Tak hanya itu saja anak – anak Alm Rahman Baco juga memperlihatkan penyerahan pelepasan tanah dari masyarakat Bate seluas 100 hektar.

“Saya ini saksi hidup dan kenal dengan almarhum dan masyarakat Dusun Bate tidak pernah melepaskan tanah kepada RB seluas 100 hektar. Tetapi pernah menunjukkan 5 hektar tanah sebagai kesepakatan lisan atas pemasangan jaringan Listrik pribadi. Namun batal, karena almarhum tidak memasang jaringan listrik di rumah warga. Malah mencurinya dari kabel PLN yang ditarik dari Arso 10,” bebernya.

Lebih tak masuk akal lagi, keluarga Alm. Rahman Baco menagihkan pemasangan jaringan listrik yang oleh PLN dinyatakan ilegal tersebut senilai Rp715 juta kepada masyarakat Bibiosi.

“Iya mereka bikin RAB, saya juga bingung, mereka ambil tanah 100 hektar atas dasar fee pemasangan listrik senilai 715 juta, padahal itu dinyatakan ilegal oleh PLN,” ujarnya dengan nada heran.

RAB pemasangan Listrik tahun 2010 senilai Rp715 juta yang digunakan dengan memotong dana kampung Kwimi pekerjaan dan tanpa SPK.

Sesuai keterangan tertulis dari PLN tanggal 13 April 2021 mengatakan PT PLN tidak ada sangkut paut dengan RB dalam hal penyediaan tenaga listrik di Kampung Bibiosi/Bate.

Karena PLN selaku pemilik listrik yang membongkar jaringan listrik yang dipasang oleh RB tanpa ijin dari Perusahaan listrik negara tersebut.

“Maka kerugian yang dialami RB menjadi urusan PLN dan RB, bukan kami Masyarakat Bate,” jelas Aten Bate.

Mantan Kepala Kampung ini menduga Rahman Baco mencarikan tanah dan sertifikat yang sudah dimiliki.

Namun belum ada tanahnya, sehingga RB mencari akal – akalan dengan menipu warga Dusun Bate untuk pemasangan Listrik pribadi.

“Padahal Rahman Baco mencuri listrik PLN, sehingga PLN marah dan memutus jaringan listrik yang dipasang oleh RB,”paparnya.

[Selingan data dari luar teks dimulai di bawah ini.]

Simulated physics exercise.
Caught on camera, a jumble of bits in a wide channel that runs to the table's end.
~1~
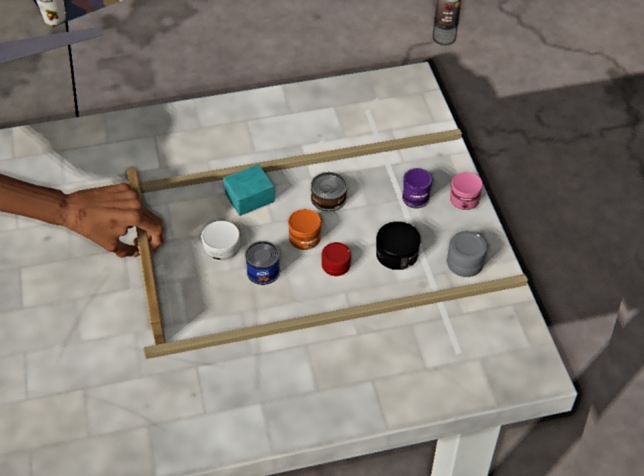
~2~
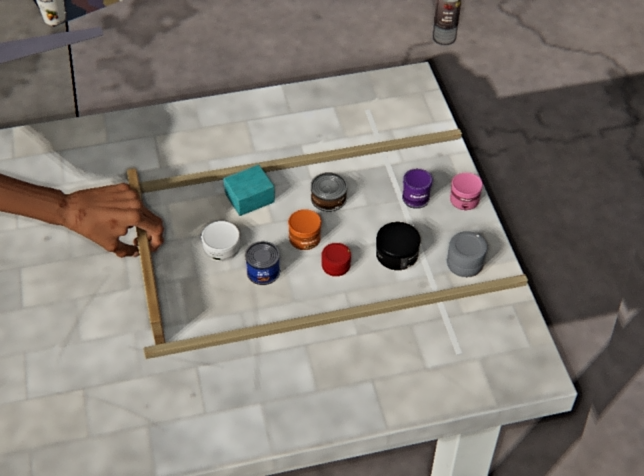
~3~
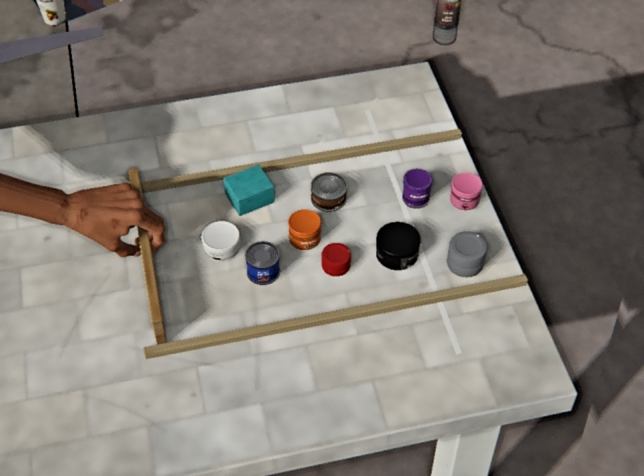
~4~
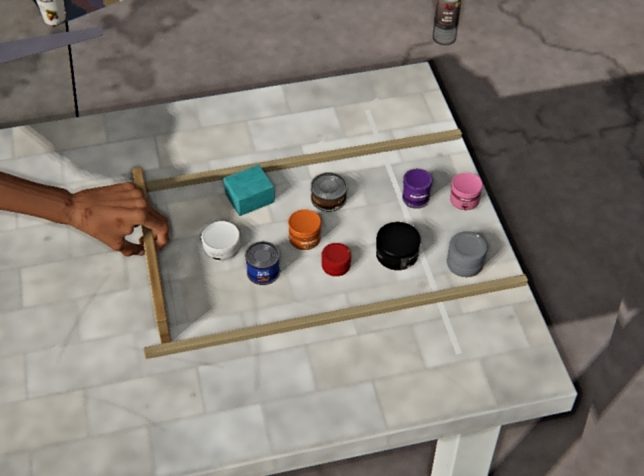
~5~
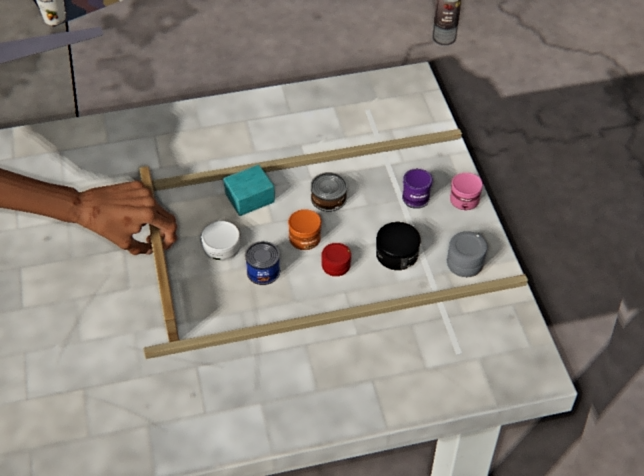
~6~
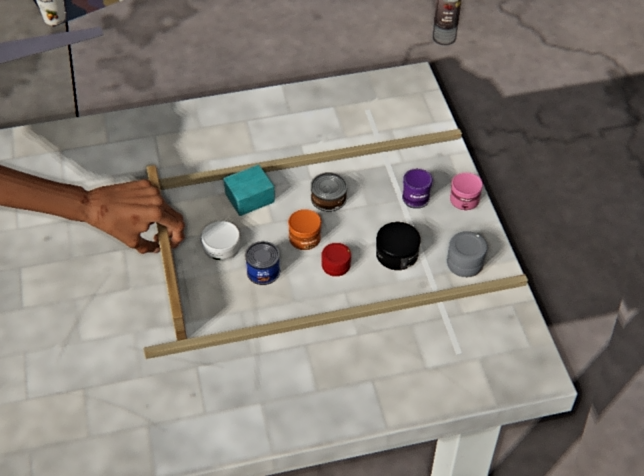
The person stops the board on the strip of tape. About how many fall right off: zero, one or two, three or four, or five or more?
The number that fall off is zero.
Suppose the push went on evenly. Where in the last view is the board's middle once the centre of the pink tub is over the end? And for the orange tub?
At (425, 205) for the pink tub; at (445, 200) for the orange tub.
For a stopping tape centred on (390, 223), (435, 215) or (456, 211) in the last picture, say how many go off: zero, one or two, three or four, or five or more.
The falls would be none at all; one or two; at least five.
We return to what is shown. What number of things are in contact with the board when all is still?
It touches 4.
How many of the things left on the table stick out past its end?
That would be 0.
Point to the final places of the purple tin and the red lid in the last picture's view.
The purple tin stops around (445, 182); the red lid around (440, 257).
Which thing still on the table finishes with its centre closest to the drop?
The pink tub.
Soon after, none off yet; pink tub at rest near (466, 192); grey lid at rest near (467, 255); purple tin at rest near (417, 189).
In the end, the number that fall off is zero.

Masyarakat juga sudah melakukan pengecekan ke pihak kantor Pertanahan setempat dan menemukan kejanggalan karena 14 sertifikat yang sudah dipecah tersebut dikeluarkan pada tahun 2006, sementara kesepakatan yang dilakukan antara Atenius Bate dan Alm Rahman Baco terjadi pada tahun 2010.

Pelepasan Tanah Harus Lewat Para-para Adat

Senada dengan itu, Ketua Dewan Adat Distrik Skanto Didimus Werari ikut menyuarakan hal ini.

Menurutnya soal ulayat Suku Bate ini membentang hingga ke Distrik Skanto, sehingga tidak mungkin terjadi pengambil alihan tanpa berbicara dengan Ondoafi dan Kepala Suku.

“Ini luar biasa masyarakat saya kena tipu dari orang-orang yang tidak bertanggung jawab, mereka harusnya tahu bahwa di wilayah ini ada pemimpin adat, ada ondoafi juga kepala suku, harus duduk di para-para adat untuk bicara soal tanah karena itu aset adat,” tegas Didimus.

Lanjutnya rekayasa tanda-tangan yang dipakai seolah-olah ada pengambil alihan itu tidak bisa didiamkan.

Dirinya juga menegaskan bahwa seluruh tanah yang diserobot tanpa sepengetahuan adat, dengan cara yang tidak benar dikategorikan sebagai persoalan Mafia Tanah.